Life is competition. A question of the right positioning and pushing aside our fellows. The corresponding illustrative material is shown in the short film Parken (Parking, 2001) on the everyday battle ballet of automobiles.
In the dialogues of the Inner Voice, the construction of identity and (supposed) individuality is a central issue: exploring social and psychological states to the extent that the works are also analyses of the present.

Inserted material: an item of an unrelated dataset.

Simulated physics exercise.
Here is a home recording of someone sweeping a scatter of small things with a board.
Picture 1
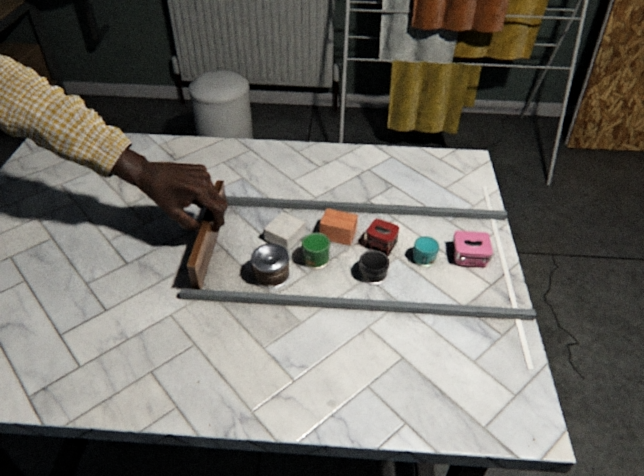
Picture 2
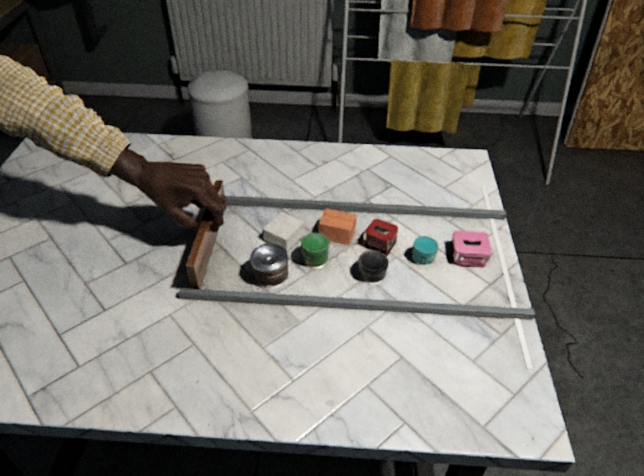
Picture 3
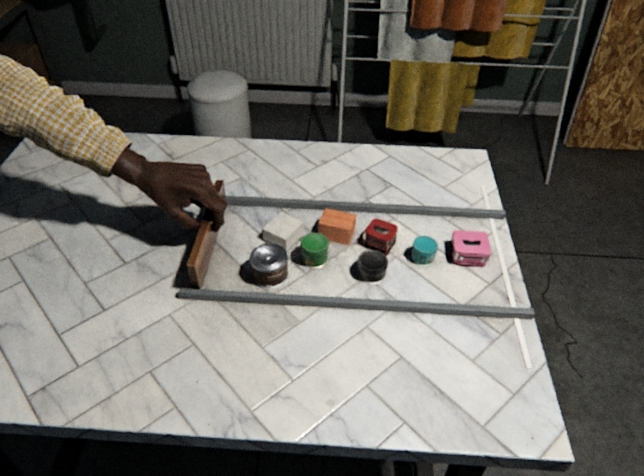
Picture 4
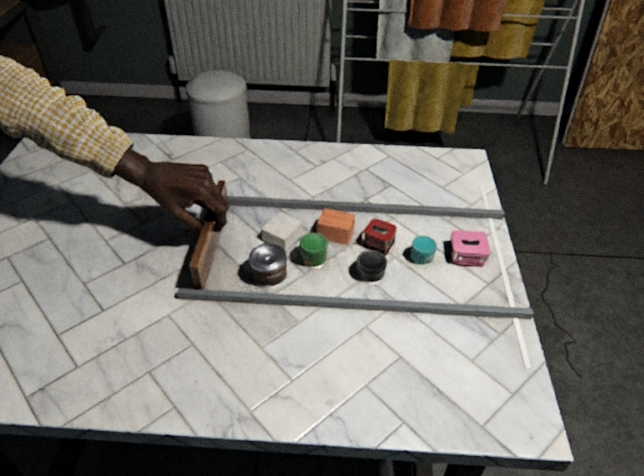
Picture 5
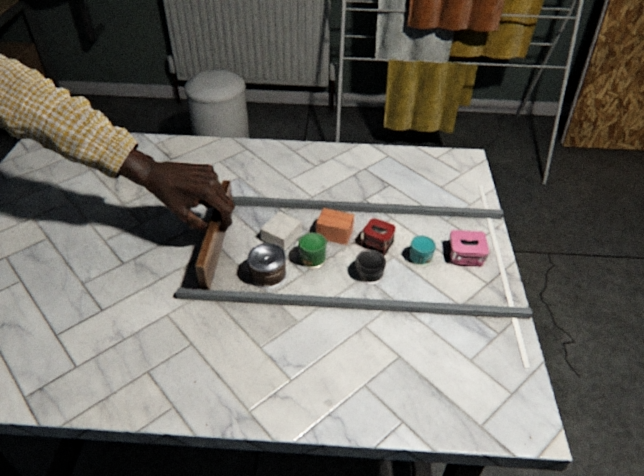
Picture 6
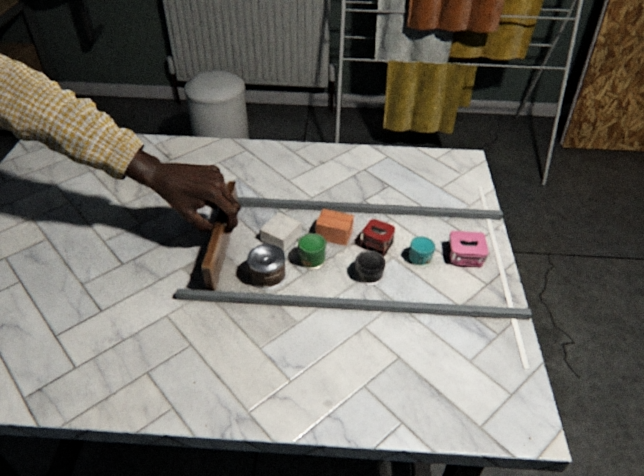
A hand slides a wooden board slightly right toward small blocks and round containers.
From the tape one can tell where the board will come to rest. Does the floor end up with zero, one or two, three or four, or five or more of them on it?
Count off: Above four.
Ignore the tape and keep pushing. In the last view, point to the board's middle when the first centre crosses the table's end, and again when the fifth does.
Pixels in order: Roughly (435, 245), roughly (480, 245).
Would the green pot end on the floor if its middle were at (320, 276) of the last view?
Placed like that, the green pot cannot stay.
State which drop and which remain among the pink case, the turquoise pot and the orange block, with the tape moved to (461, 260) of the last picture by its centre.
The pink case tumbles off, the turquoise pot tumbles off, the orange block holds on.
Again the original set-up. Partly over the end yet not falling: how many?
Overhanging: 2.
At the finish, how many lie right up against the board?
It adds up to 2.
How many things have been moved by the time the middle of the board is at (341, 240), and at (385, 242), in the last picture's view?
Tally: First 7; then 8.
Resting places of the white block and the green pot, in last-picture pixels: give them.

An amusing example: Arbeiter Lehrer Unternehmer (Worker, Teacher, Entrepreneur, 2000, with Bodo Albertini). Albertini personifies three representatives of different milieus and lists indicators of their belonging, borrowing from analyses of the sociologist Pierre Bourdieu. From A with “A cigar now and then” to Bild Zeitung, “A good book,” to “Renting a vacation house with friends in Brittany,” “Educating oneself,” and “white wine.” The opposite of this choice of lifestyle components is fear. Fear of being judged (poorly), of not belonging, failing, being removed from the work process. Only the inner voice can allow itself to speak out the “shame” of these fears, and it cannot be stopped from doing so. The inner voice is uncontrollable, it can’t be influenced or suppressed. It is, in the Freudian sense, at the same the unconscious and the superego, a control freak and a dominator.
We laugh because we feel recognized: white wine, yes, but only this Chardonnay from this region. We speak along and act as if. And come again and again to the same questions: where is our position? What can we know?

You leave a house and have to stop, it smells so much like fall. The fallen leaves. You just still knew your dream from the night, and now it’s gone. You can feel how it disappears. A breeze, a curtain that moves . . . The door closes behind you. You leave the house. Life is strange.
–Peter Kurzeck, Oktober und wer wir selbst sind, 2007

The statements of Asta Gröting come from years of conversations and interviews I held with the artist, as well as an interview that Stephen Feeke held on the occasion of the exhibition at Henry Moore Institute in Leeds, Asta Gröting Sculpture: 1987–2008.